Trevor Noah didn't fall from the sky.
April 6, 2016 9:15 AM   Subscribe

The Funny Thing About Race in South Africa
It's 1948 and it's the first day of apartheid in South Africa. A jazzy tune is playing, the sun is shining and some white people are lying on blankets on a grassy embankment. A familiar sign pops up: "Whites Only." The camera pans onto a young black man who is taking his place on the lawn as a security officer approaches. "Apartheid? Ahhh, it's today?" he says, as he's being led off the screen. "Man, I thought it was next week."
posted by infini (7 comments total) 16 users marked this as a favorite
I can't really comment on race issues in South Africa, but I have been truly loving Trevor Noah's outsider position on The Daily Show, and while he currently lacks the teeth that Jon Stewart had in the second half of his tenure, he's obviously learning and growing and the writers are also developing exactly what Noah is capable of doing. I look forward to TDS 2 years from now, because I think by then everyone will have found their voice.
posted by hippybear at 10:16 AM on April 6, 2016 [14 favorites]

Trevor Noah didn't fall from the sky.

I see what you did there.
posted by gusandrews at 11:55 AM on April 6, 2016 [1 favorite]

Would love to see some YouTube videos of some performances of the mentioned comedians. I probably wouldn't get many of the jokes, not knowing the references, but still interesting to see.

(Also cool to learn that Hugh Masakela is still alive and doing creative stuff.)
posted by benito.strauss at 12:07 PM on April 6, 2016 [1 favorite]

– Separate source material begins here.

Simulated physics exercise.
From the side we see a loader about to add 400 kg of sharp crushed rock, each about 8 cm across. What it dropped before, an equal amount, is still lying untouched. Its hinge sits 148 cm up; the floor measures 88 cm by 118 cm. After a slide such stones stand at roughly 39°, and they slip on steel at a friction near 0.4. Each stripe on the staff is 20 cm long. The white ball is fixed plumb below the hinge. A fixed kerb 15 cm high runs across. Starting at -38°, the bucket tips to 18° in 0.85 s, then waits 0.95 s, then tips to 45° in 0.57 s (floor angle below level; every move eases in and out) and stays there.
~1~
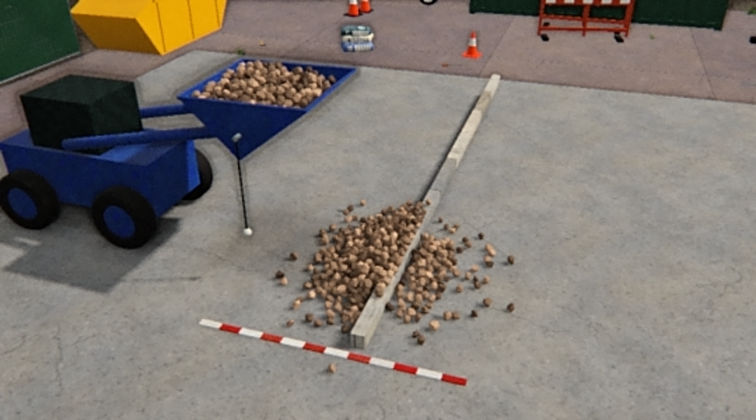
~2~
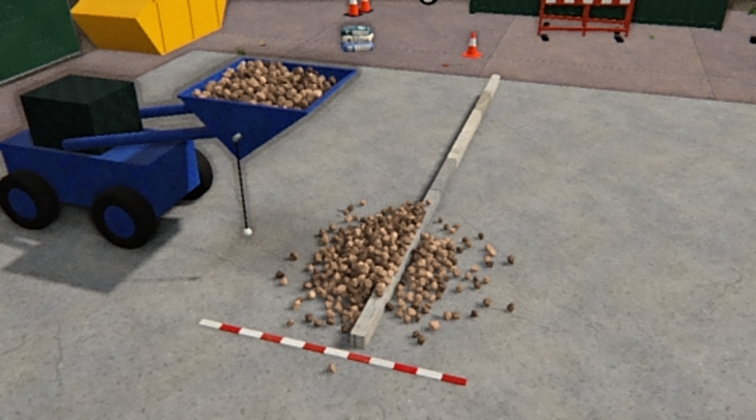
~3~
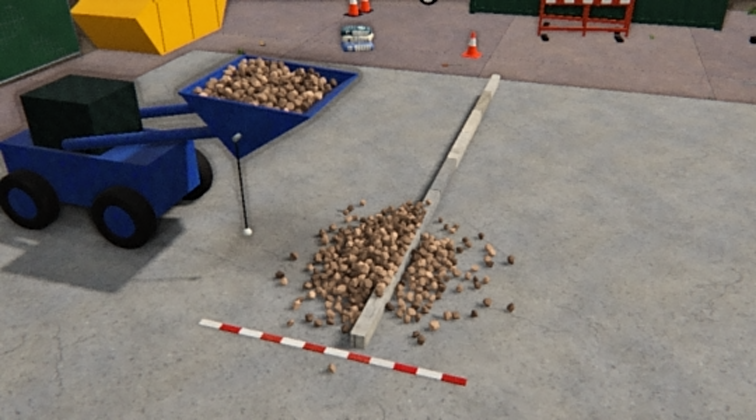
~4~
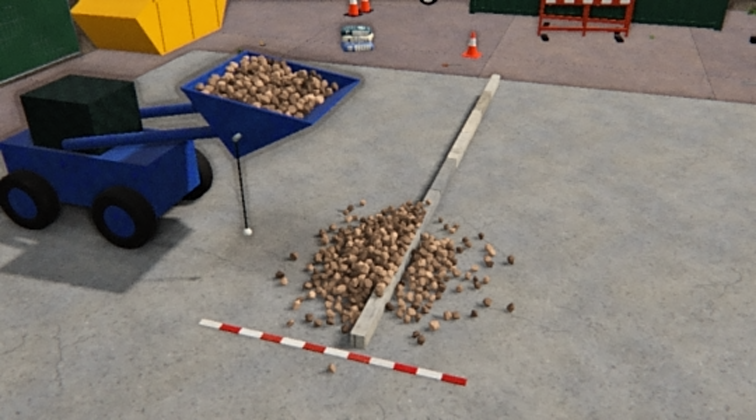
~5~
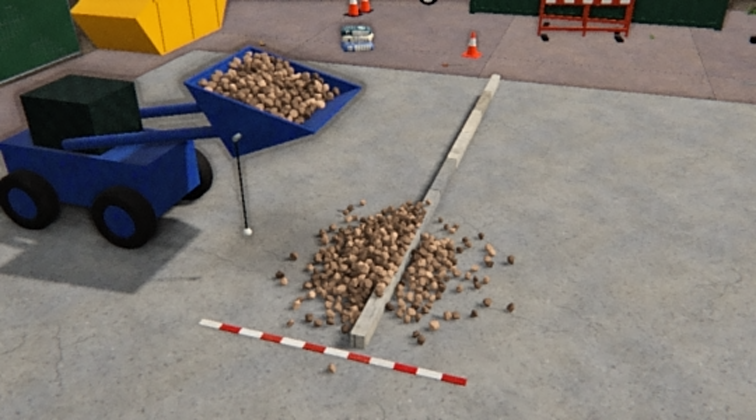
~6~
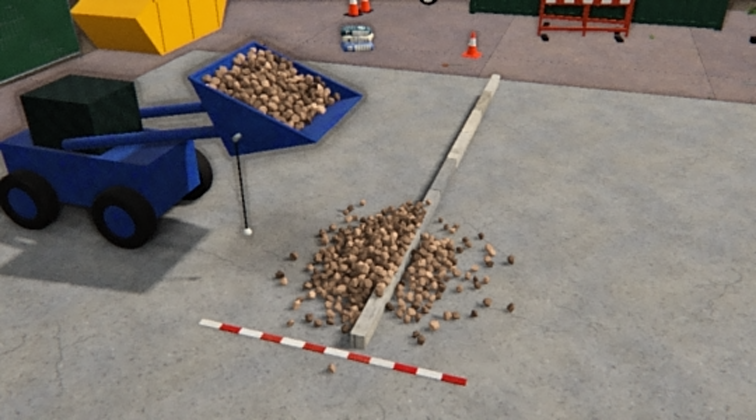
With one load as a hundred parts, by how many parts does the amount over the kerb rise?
Roughly 5 per cent of a load more.
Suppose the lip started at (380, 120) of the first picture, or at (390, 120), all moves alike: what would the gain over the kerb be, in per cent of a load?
Near 75 per cent from the first place, 90 from the second.
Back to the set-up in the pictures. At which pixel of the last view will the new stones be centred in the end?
Around (348, 241).
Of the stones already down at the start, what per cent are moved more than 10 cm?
Roughly 5 per cent of them.
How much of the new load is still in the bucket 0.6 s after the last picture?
It holds some 100 per cent.
Then, 0.3 s after the last picture the floor is at 9°; in per cent of one load, 100 in the bucket, 81 on this side of the kerb, 19 over the kerb; the foremost stones are at (492, 279).
Then, 0.6 s after the last picture the floor is at 18°; in per cent of one load, 99 in the bucket, 82 on this side of the kerb, 19 over the kerb; the foremost stones are at (492, 279).
Then, 2.5 s after the last picture the floor is at 45°; in per cent of one load, 0 in the bucket, 175 on this side of the kerb, 24 over the kerb; the foremost stones are at (492, 279).
Then, 5.1 s after the last picture the floor is at 45°; in per cent of one load, 0 in the bucket, 176 on this side of the kerb, 24 over the kerb; the foremost stones are at (492, 279). Net gain over the kerb, 5.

I actually went and watched some of Trevor's South African standup specials, and it was really interesting-- the jokes I had context for were really funny, but about half of them were totally lost on me, even though the audience was clearly rolling in the aisles. That doesn't usually happen with British or Aussie standup. I ended up enjoying it, even the bits I didn't have enough context for, because watching English-language comedy that wasn't even slightly aimed at an American audience was so novel.
posted by nonasuch at 9:07 PM on April 6, 2016 [2 favorites]

I really like Trevor Noah, he is funny, sympathetic, obviously smart etc. He makes me laugh. But when he started the Daily Show, I couldn't help wondering. Why is it, in the U.S., did our first black president seemingly need to come from a very non-standard 'other' kind of cultural background in order to be electable, and then the guy who ends up getting chosen for the Daily Show is again black but so clearly not American, i.e. 'other' (and therefore somehow safe)? It might make me feel better if it turned out that somebody like Chris Rock turned down the job first, heh.
posted by anguspodgorny at 4:52 PM on April 7, 2016

nonasuch, do you remember where you found them?
posted by benito.strauss at 6:56 PM on April 7, 2016

Trevor Noah has a YouTube channel that shows a lot of clips from his old stand-up special. There's a clip that I absolutely love, but I don't understand most of the jokes in the second half of it - It's My Culture - Springbok Bafana.

There's also a documentary (You Laugh But It's True) about his stand-up special "Daywalker," and there's a lot about his life as a comedian, a thread through it about how he and other young black comedians in South Africa came up too quickly and need to pay their dues. Of course, that's mostly voiced by established white comedians.

This piece gives a lot more context to the scene, and although I did find some clips of Celeste Ntuli, I think I'm only getting about half of what she's saying.